Auld Lang Pine

The Scot’s song Auld Lang Syne can be translated into English literally as “old long since” or as reference to days gone by. I’m not big into the winter season so I generally refer to it as “Old Lang Pine” as I look back on the year past and “pine” for warm weather and a new growing season. The Christmas trimmings begin to look sad as we prepare for a fresh start in a New Year.

Auld Lang "Pine"

Just as we all have some Christmas traditions many have New Year’s traditions too. For me I run the lawnmower on New Year’s eve at some point.  Laugh if you want but it’s safer than shooting guns in the air as is the tradition in some parts of the world. Some years due to snow I can only start the mower in place and let it run for a few moments. This year because of the lack of snow I may be able to take a couple of laps in the yard.

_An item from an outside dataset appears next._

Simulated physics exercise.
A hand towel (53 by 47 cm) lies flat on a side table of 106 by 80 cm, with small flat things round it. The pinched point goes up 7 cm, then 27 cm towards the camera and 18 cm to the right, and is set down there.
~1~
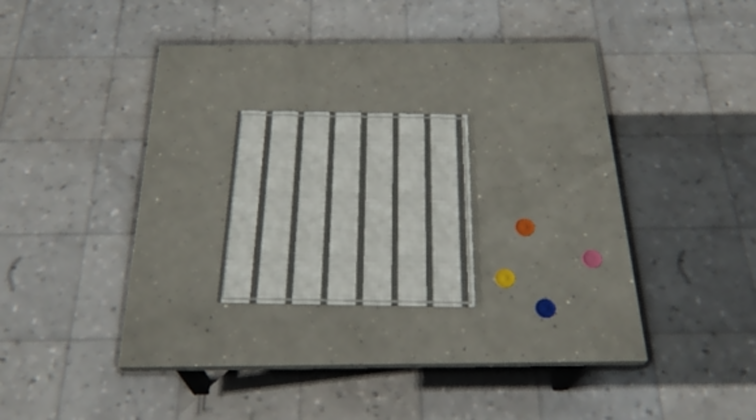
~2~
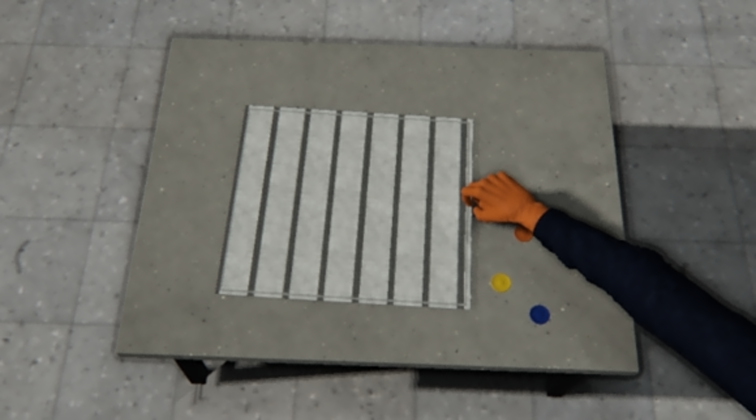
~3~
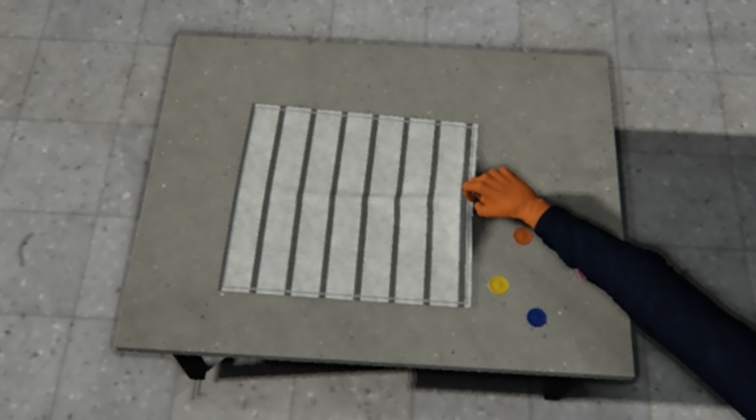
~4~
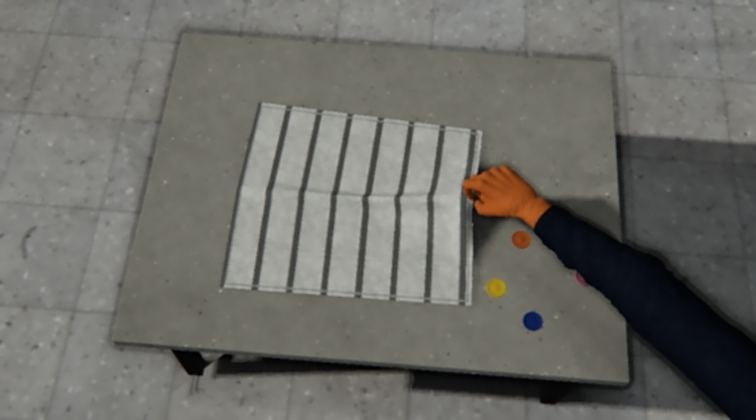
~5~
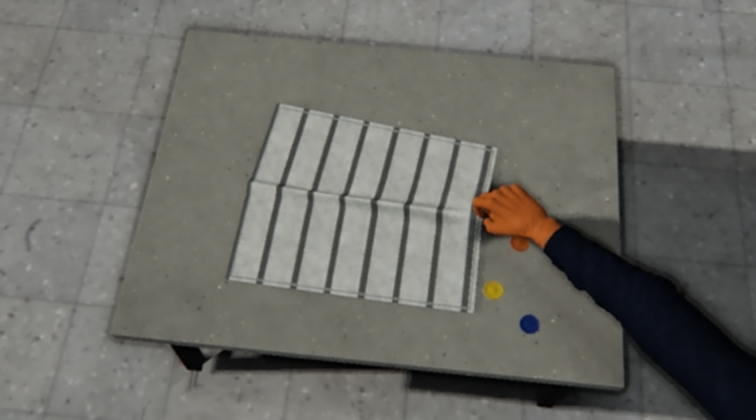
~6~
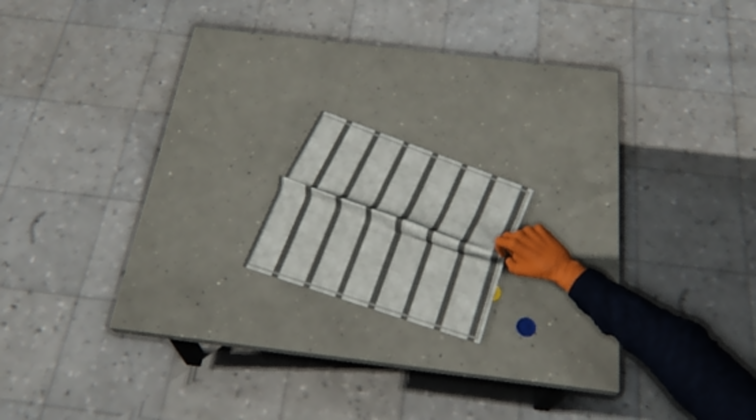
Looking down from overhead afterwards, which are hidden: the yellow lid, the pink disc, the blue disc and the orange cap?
Result: Yellow lid ends under the cloth, pink disc vanishes under it, blue disc vanishes under it, orange cap ends under the cloth.
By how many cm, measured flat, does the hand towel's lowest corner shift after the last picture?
Some 10 cm.
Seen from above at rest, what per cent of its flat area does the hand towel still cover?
Some 85 per cent.
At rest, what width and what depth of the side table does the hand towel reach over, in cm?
About 66 by 54 cm.
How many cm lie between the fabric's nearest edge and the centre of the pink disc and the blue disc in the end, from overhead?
Roughly 3 cm, 6 cm.
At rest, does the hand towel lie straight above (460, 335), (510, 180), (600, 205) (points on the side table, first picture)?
The first gets covered; the second stays uncovered; the third still shows.
Next, 80 % of it is down, spanning 65 by 58 cm, above yellow lid, orange cap, blue disc.
Then, 85 % of it is down, spanning 66 by 54 cm, above yellow lid, pink disc, orange cap, blue disc.
After that, 85 % of it is down, spanning 66 by 56 cm, above yellow lid, pink disc, orange cap, blue disc.
Later, 85 % of it is down, spanning 66 by 54 cm, above yellow lid, pink disc, orange cap, blue disc.
At the end, 85 % of it is down, spanning 66 by 55 cm, above yellow lid, pink disc, orange cap, blue disc.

My neighbors attribute my behavior to a cup of kindness but I find a much deeper meaning. To make a “lawn” story short, just like a newly mowed lawn we get to trim the past from our lives as the clock strikes midnight and move on with a fresh outlook….a new beginning. I also like to listen to the Dan Fogelberg song “Same Old Lang Syne” a few times. Call me “sappy” but there is something about that song that always touches me. Maybe it’s the line about drinking a toast to innocence, or the “old familiar pain” as the snow turns into rain. It was only recently I realized that the melody phrase at the beginning of each verse is taken by Fogelberg from Tchaikovsky’s 1812 overture, one of my all time favorite if not most favorite music pieces of music which explains a lot. In my reading I learned that people in Spain consume 12 grapes at midnight, one grape for each stroke of the clock. Looking for a deeper meaning I was disappointed to surmise the tradition began in 1909 when grape growers started the practice to take care of a grape surplus. Others eat pork or ham based on the idea pigs symbolize progress. The pig progresses forward using it’s snout to “root” about in the slop in a forward direction before moving. Not sure there is much validity to this premise and it may cause you to lose your appetite unless you’re big into pork chops.

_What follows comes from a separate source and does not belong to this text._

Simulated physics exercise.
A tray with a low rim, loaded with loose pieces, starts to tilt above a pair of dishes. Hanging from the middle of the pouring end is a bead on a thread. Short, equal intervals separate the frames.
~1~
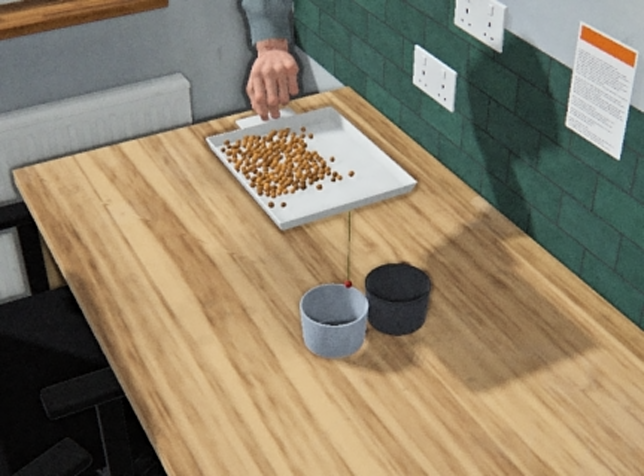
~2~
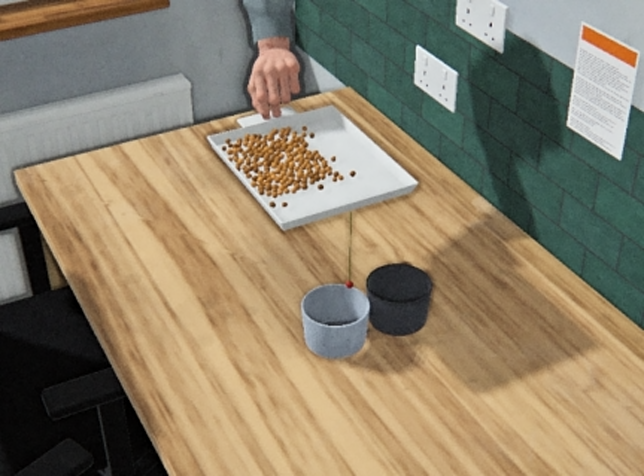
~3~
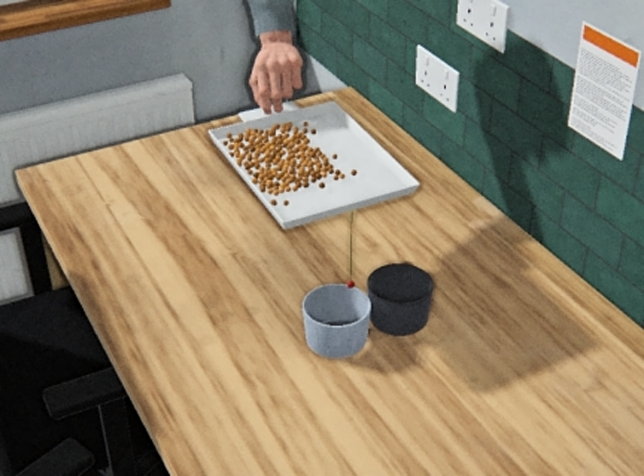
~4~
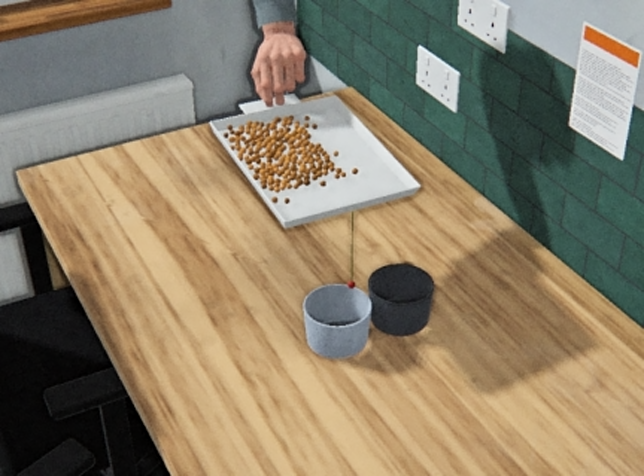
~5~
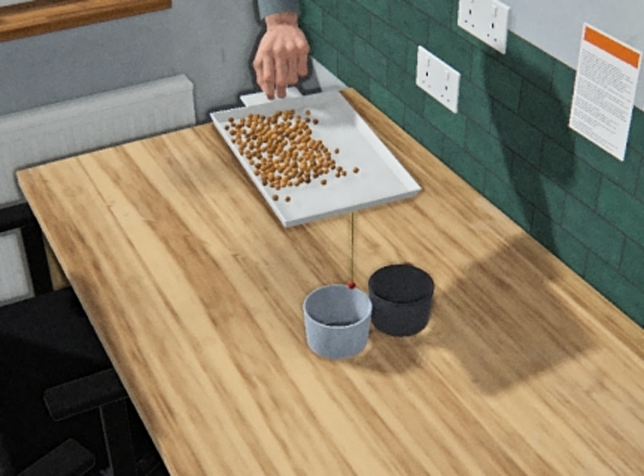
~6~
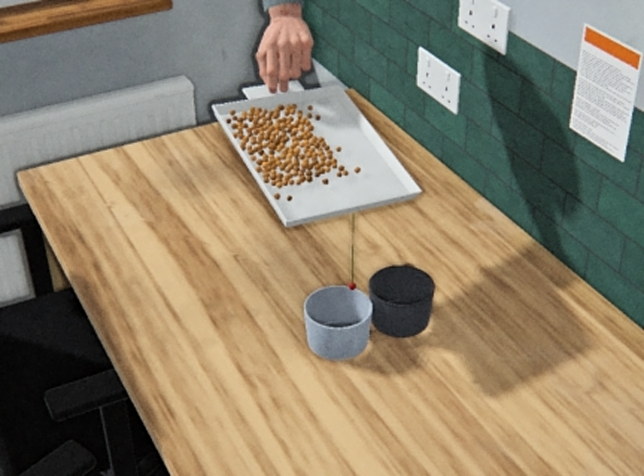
A wooden table stands beside a green tiled wall with white sockets and a pinned notice, seen from above at an angle. A hand at the far side grips a white tray of brown roasted chickpeas, with a red bead hanging on a thread near a pale grey dish and a black one. The hand slowly raises the tray's far end, tilting it slightly, while the chickpeas keep their place on it.
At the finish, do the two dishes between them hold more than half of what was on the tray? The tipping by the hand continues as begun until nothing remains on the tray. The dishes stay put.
Yes.
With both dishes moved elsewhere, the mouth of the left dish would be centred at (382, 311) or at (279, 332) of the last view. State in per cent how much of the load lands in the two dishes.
Roughly 70 per cent, then roughly 10 per cent.
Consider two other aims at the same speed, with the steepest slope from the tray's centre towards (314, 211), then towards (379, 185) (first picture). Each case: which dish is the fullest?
Going by the two slopes in order, it's the left-side one and then the right-side one.
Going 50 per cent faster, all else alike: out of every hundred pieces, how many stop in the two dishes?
I'd put it near 60 per cent.
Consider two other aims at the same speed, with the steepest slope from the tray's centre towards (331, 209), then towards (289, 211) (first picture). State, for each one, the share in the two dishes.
In order, some 30 % and some 10 %.
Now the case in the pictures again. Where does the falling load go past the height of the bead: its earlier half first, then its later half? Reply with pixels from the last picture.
Around (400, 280) first; around (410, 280) second.
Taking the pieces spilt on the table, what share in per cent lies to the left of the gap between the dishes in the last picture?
About 10 per cent.
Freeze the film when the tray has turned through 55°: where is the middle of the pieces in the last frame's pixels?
I'd put it at about (378, 195).
Soon, tray tipped steeply; most on the tray; a stray few in the left dish; a small part in the right dish; a small part outside both; a small part in the air.
A while on, tray tipped right over; about a third on the tray; a stray few in the left dish; a small part in the right dish; a small part outside both; about a third in the air.
Towards the end, tray tipped past a quarter turn; a stray few in the left dish; about two thirds in the right dish; about a third outside both.
Finally, tray tipped past a quarter turn; a stray few in the left dish; about two thirds in the right dish; about a third outside both.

Whatever your New Year’s tradition I wish for you a safe celebration and a blessed prosperous New Year. From the words of Auld Lang Syne one of the less known verses says

Picking Daisies

“We too have run about the slopes and picked the daisies fine; but we’ve wandered many a weary foot, since auld lang syne.” May you have a kick in your step in the coming year, may the daisies bloom beautifully. May the lawn mower work when it’s supposed to, and may you have a “root” awakening. Most of all I hope you’re like the lovers in the Dan Fogelberg song who “laugh until they cry.”

I had a friend send me some words of Henry Wadsworth Longfellow the other day that are perfect for those of us who have disappointment in their past, and who doesn’t, so I’ll share these words. “Nor deem the irrevocable past as wholly wasted, wholly vain if, rising on its wrecks, at last to something nobler we attain.”